What Is the Formula for the Position of a Mass Falling Towards a Planet?

[Zeeprime]

Question: Finding the closed formula s(t) that gives the approaching position of an inertial mass to a planet
Supposing the mass initially stationary, and far enough and for long enough that it is NOT possible to consider the gravity as constant while it moves closer and closer.

Said in a different way.
Given a mass in free fall from afar to a planet, what is the motion formula s(t),
the one that returns:
at 0 seconds the mass will be 100000km distant
at 10 seconds the mass will be 99999Km distant.
at 20 seconds the mass will be 99996Km distant
at 100 seconds the mass will be 94000Km distant (it is accelerating, and the acceleration increases while it approaches the planet), etc.

So given M= the mass of the planet
m = the mass of the free fall mass
So = the initial distance of the mass

Given F=G(Mm)/r^2
we obtain
m*a(t) = GMm/(r(t)^2)
a(t) = GM/(r(t)^2)

Now we solve with derivative calculus
Posing k=GM
s'' = k/(s^2)

Is the above correct?
If it is, how can I solve this differential equation?
(I suppose a constant will pop out from some integral, and it will be our initial S0)

Can I simply integrate left and right a couple of times?
Providing all is preserved, no bad negatives, no 0s around, all functions are analytical in complex space as they appear to be etc.

If I can, I suppose that I will end up with
s' = S0-k/s
s = S0-k/(ln(s))

which is:
s(t) = S0-k/(ln(s(t))

And now? How can I get s(t) ?

Another way to solve this problem?

 

[Buzz Bloom]

Hi Zeeprime:

The following may be helpful.

https://en.wikipedia.org/wiki/Radial_trajectory​

Regards,
Buzz

 

[Zeeprime]

Hi Zeeprime:

The following may be helpful.

https://en.wikipedia.org/wiki/Radial_trajectory​

Regards,
Buzz

Thanks Buzz.
I am really confused now.
I hoped this problem were easier, instead the closest thing I have found on your links is

https://en.wikipedia.org/wiki/Kepler's_equation#Radial_Kepler_equation

Which gives some sort of time in function of space

And the inverse formula does not look like being easy at all! :(

 

[John Park]

Let's go back to your equation
s'' = k/(s^2)

You tried to integrate this directly, giving s' on the left hand side. In other words you were integrating with respect to t.

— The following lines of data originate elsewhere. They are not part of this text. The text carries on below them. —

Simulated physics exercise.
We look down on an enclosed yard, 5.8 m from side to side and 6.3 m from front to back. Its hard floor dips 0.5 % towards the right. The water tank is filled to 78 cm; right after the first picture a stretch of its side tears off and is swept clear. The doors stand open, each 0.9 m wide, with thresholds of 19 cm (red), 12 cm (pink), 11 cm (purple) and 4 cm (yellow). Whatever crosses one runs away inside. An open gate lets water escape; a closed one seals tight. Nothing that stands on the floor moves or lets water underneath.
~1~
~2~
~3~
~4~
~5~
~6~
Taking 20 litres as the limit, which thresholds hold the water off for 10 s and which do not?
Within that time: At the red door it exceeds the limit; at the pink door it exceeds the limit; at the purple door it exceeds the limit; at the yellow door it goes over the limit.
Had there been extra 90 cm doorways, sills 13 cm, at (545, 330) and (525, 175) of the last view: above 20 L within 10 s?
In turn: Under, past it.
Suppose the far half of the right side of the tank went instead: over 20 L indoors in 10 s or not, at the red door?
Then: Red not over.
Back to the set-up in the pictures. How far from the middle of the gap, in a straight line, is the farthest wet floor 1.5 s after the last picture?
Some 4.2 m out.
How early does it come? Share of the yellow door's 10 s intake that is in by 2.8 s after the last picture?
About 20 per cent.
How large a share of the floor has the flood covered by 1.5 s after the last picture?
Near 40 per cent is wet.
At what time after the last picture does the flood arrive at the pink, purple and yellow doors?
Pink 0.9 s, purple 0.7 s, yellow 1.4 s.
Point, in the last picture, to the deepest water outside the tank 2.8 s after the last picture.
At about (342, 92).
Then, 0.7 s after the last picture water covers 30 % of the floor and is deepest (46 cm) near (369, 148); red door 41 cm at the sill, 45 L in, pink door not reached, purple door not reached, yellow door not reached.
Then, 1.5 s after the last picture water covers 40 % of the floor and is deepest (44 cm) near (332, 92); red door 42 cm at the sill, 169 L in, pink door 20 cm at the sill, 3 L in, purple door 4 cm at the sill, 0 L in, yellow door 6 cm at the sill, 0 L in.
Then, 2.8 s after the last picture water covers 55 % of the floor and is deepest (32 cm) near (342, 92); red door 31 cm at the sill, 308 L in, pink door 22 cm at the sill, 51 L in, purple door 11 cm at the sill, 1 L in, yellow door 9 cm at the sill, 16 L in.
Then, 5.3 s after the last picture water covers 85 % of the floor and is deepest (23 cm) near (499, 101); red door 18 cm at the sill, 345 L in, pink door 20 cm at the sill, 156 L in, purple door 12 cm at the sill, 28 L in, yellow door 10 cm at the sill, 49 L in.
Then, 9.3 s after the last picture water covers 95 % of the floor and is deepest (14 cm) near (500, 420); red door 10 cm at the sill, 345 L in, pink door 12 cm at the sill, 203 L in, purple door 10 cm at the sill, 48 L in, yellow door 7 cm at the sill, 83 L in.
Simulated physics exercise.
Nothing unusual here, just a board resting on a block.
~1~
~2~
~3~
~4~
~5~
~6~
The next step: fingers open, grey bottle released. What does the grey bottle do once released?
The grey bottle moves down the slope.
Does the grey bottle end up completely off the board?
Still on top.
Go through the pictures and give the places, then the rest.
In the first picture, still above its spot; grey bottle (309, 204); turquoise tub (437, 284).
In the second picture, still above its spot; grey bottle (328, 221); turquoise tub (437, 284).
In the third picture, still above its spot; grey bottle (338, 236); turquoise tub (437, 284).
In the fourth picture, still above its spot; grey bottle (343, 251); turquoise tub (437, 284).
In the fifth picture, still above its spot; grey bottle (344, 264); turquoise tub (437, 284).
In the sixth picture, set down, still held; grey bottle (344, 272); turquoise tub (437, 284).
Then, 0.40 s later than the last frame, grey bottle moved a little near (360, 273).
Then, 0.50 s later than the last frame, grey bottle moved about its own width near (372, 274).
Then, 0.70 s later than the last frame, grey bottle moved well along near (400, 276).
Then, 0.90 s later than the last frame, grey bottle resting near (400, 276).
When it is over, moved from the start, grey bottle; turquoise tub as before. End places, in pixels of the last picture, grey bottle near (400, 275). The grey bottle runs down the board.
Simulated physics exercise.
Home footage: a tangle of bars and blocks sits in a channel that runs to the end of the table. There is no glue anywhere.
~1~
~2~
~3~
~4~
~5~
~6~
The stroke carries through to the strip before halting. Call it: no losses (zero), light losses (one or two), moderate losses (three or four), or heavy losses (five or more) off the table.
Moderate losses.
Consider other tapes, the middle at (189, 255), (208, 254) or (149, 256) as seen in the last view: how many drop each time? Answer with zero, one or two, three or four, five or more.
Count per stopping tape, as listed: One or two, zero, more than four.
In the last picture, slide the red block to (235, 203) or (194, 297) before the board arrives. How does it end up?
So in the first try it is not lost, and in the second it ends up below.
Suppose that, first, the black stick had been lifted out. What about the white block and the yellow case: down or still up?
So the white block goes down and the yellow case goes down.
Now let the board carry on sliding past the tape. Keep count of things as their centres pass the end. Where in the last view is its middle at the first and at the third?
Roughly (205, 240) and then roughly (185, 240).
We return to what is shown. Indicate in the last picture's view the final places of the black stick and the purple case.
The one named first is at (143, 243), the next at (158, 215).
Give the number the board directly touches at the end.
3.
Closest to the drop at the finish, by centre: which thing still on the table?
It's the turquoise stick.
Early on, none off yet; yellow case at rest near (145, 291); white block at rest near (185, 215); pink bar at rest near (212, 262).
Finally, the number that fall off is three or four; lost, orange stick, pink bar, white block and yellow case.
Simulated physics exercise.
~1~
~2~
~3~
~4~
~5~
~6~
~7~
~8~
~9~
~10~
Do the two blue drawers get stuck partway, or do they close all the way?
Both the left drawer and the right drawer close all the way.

So you'd also have to integrate the right hand side with respect to t, not s as you tried to do. The real next step is to note that s'' = v(dv/ds), where v=s'. Then you can integrate both sides w.r.t. s. There's maybe a page of algebra to get to the final result, depending on how fluent you are, but it's not as intimidating as the general formulae on Wikipedia make it look.

Yes you get t as a function of s; you'll probably find it involves inverse trig functions. That's the way the world works. You can get the answers you want by simple interpolation, or by inverting the expression numerically, for instance using a Newton-Raphson algorithm.

(Note that you're considering a special case, where the mass is falling directly towards the centre of the planet, and has negligible mass compared to the planet.)

 

[Zeeprime]

Thanks.
I will try developing from your advice